Judul Buku: Mengislamkan Jawa, Sejarah Islam di Jawa dan Penentangnya; Dari 1930 Sampai Sekarang
Penerbit: NUS, Press, Singapore, 2012
Pengarang: M. C. Ricklefs
Tebal buku: 887 halaman
Peresensi: Mustaqim
Masyarakat Jawa telah mengembangkan sebuah budaya literar dan religius. Sangat dimungkinkan, sebelum abad ke-14 kaum Muslim telah sampai ke Jawa dan ada orang Jawa yang masuk Islam. Perkembangan Islam di Jawa tak terdokumentasi dengan baik. Namun manuskrip-manuskrip dari abad ke-16, menunjukan Islam mengakomodasi lingkungan budaya Jawa.
Dalam buku itu disebutkan, sholawatan yang merupakan kisah narasi kehidupan Nabi Muhammad SAW di dendangkan oleh kaum laki-laki entah dalam bahasa Arab atau Jawa. Biasanya, sholawatan juga diiringi terbangan (tamborin) tunggal tetapi dengan gaya Jawa.
Secara khusus, sholawatan dilakukan pada kesempatan-kesempatan seperti perikahan, sunatan, peringatan umur kehamilan tujuh bulan, peristiwa puput pusar bayi, dan penebusan janji. (h 79).
Terlepas dari kenyataan bahwa masyarakat Jawa pada masa itu mendrita kebutahurufan dan kemiskinan, di tingkat desa terdapat banyak orang jawa yang dengan sungguh-suggguh menghayati apa yang mereka pahami sebagai Islam yang benar.
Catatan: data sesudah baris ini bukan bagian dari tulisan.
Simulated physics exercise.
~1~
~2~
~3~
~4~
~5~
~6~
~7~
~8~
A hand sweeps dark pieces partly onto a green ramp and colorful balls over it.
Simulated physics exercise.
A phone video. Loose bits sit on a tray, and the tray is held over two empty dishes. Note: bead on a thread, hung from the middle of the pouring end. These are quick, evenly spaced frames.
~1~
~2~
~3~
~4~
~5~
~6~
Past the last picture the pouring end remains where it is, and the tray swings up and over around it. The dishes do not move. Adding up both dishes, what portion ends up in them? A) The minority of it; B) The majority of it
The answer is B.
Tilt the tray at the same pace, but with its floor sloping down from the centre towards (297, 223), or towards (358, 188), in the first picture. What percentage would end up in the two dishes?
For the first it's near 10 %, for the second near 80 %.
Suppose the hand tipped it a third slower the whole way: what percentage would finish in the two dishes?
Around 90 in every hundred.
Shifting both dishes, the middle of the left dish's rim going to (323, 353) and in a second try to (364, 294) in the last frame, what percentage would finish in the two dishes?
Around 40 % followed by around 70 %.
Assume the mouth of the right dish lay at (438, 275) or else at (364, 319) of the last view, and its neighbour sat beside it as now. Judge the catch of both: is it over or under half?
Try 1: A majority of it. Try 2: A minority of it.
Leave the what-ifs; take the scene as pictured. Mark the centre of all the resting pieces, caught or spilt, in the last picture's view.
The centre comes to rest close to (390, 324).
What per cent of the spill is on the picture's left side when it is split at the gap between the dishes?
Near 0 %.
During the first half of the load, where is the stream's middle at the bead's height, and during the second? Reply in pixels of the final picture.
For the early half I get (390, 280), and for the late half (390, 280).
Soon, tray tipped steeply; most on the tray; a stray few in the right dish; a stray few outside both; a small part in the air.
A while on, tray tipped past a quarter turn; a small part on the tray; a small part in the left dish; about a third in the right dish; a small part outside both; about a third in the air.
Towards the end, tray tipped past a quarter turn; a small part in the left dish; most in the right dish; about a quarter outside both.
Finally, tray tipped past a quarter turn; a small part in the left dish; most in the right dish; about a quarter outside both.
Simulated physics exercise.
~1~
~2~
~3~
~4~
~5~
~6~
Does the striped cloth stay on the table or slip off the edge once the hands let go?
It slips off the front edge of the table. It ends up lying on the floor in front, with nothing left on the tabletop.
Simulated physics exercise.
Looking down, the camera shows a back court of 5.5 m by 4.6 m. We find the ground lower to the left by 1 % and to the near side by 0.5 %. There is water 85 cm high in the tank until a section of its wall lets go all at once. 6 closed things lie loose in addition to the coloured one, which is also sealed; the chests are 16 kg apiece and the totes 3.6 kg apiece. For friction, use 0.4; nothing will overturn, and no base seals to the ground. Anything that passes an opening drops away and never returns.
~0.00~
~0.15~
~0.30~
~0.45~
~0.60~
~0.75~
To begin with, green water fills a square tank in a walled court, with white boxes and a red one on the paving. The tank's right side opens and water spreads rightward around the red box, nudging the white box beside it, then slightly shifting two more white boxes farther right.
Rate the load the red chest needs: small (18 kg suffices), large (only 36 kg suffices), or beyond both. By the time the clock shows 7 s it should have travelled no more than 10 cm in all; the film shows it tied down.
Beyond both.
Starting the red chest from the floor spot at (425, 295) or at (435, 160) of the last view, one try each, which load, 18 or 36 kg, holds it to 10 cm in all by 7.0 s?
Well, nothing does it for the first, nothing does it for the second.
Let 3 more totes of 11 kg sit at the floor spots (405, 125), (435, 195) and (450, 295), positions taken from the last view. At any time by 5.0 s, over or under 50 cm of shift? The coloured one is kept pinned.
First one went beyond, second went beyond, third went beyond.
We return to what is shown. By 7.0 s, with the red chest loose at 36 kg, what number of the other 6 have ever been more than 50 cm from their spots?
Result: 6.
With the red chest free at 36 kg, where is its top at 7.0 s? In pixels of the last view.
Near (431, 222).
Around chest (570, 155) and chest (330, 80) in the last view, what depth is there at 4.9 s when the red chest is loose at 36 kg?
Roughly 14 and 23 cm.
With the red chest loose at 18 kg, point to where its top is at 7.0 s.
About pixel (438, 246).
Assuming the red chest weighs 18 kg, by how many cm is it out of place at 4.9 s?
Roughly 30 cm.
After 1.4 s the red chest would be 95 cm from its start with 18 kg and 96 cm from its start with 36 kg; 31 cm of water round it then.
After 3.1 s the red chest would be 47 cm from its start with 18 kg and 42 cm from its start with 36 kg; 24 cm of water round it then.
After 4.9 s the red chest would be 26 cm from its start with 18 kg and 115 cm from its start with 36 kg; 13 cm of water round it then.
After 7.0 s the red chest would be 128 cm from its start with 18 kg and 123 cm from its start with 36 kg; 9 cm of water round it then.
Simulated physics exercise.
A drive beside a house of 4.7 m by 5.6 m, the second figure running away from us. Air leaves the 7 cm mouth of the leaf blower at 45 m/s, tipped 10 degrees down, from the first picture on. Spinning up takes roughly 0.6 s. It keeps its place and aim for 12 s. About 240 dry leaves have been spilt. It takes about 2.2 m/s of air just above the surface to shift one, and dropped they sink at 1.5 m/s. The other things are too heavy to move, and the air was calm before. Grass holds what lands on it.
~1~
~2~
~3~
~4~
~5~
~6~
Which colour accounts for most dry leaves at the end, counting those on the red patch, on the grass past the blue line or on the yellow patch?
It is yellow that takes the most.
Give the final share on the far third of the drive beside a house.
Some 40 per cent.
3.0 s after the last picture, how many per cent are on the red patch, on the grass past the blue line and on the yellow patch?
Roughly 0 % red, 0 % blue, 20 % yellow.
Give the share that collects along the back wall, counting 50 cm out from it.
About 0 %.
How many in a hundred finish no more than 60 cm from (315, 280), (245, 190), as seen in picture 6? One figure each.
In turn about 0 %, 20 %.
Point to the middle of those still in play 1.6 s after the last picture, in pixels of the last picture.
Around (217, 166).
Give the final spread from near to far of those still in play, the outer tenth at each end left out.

Dalam pengamatan lapangan buku tersebut, dipotret bagaimana kehidupan sederhana petani desa. Mereka miskin secara harta dunia, tetapi kaya secara karakter dan moral. Walaupun buta huruf dalam abjad romawi, mereka dapat membaca dan beberapa diantaranya bisa menulis dalam abjad Arab.
Mereka menghabiskan waktu dengan mendaraskan Alquran dan sangat tegas dalam menjalankan apa yang diperbolehkan agama (halal) dan yang di larang (haram). Ketegangan yang terus berlangsung antara pengikut Islam tradisional dan kalangan Sintesis Mistik Islam Jawa lama.
Betapa pun tidak nyamannya kaum religius murni terhadap beberapa praktek dalam tradisi Jawa lama, kehidupan ritual istana tetap dipertahankan untuk menjaga kelangsungan tradisi-tradisi yang menghidupkan Sintesis mistik Islam Jawa. Kebudayaan Islam itu tidak murni, akan tetapi bercampur dengan kebudayaan Arab, India, Persia, Sumatera, Jawa, demikianlah seterusnya.
Islam di Jawa masih banyak dipengaruhi oleh mistisisme dan dalam hal ini pun ada beragam kontroversi pada dasawarsa 1930-an. Di Jawa, para kiai Tradisional yang merupakan pengikut aliran atau mazhab Syafi’I dan anggota NU juga merupakan pendukung dan pemimpin mistisisme Islam dengan praktek-prektek devosional (wirid, atau wird dalam bahasa Arab). (h 102)
Bahkan seorang pengikut setia tradisi Jawa dan tokoh yang mengakui adanya kekuatan kekuatan spiritual seperti Abdurrahman Wahid meyakini bahwa, dalam jangka panjang, berbagai bentuk kesenian khas Jawa seperti wayang akan bertahan, tetapi dengan kandungan Islami lebih banyak di dalamnya.
Persoalan paling mendasar bagi sebagian besar kaum modernis mengenai tradisi Jawa slametan, kekuatan spiritual yang hadir dalam pertunjukan tari, Ratu Kidul, keris yang “bernyawa dan hidup”, praktik sufi dan semuanya yang lain adalah karena mereka kental dengan nuansa takhayul dan irasionalitas.
Terlepas dari sikap keras rezim Orde Baru terhadap aspirasi politik kaum Modernis dan pengaruh kalangan Tradisional di pedesaan, kebijakan pemerintah dan aktivitas para pembawa Islam di tingkat akar-rumput semuanya menuju transformasi religious masyarakat Jawa dan rakyat Indonesia pada umumnya.
Antara kelompok Tradisionalis dan Modernis mempromosikan Islamisasi yang lebih dalam. Namun demikian , upaya ini mendapat serangan balik dalam bentuk kemunculan dua gerakan kebatinan yang dipimpin oleh seorang yang mengklaim memiliki kekuatan supranatural. Dalam kasusnya, mistisisme yang muncul bukan mewujud sebagai Sufisme Islam tetapi kebatinan Jawa ragam lama.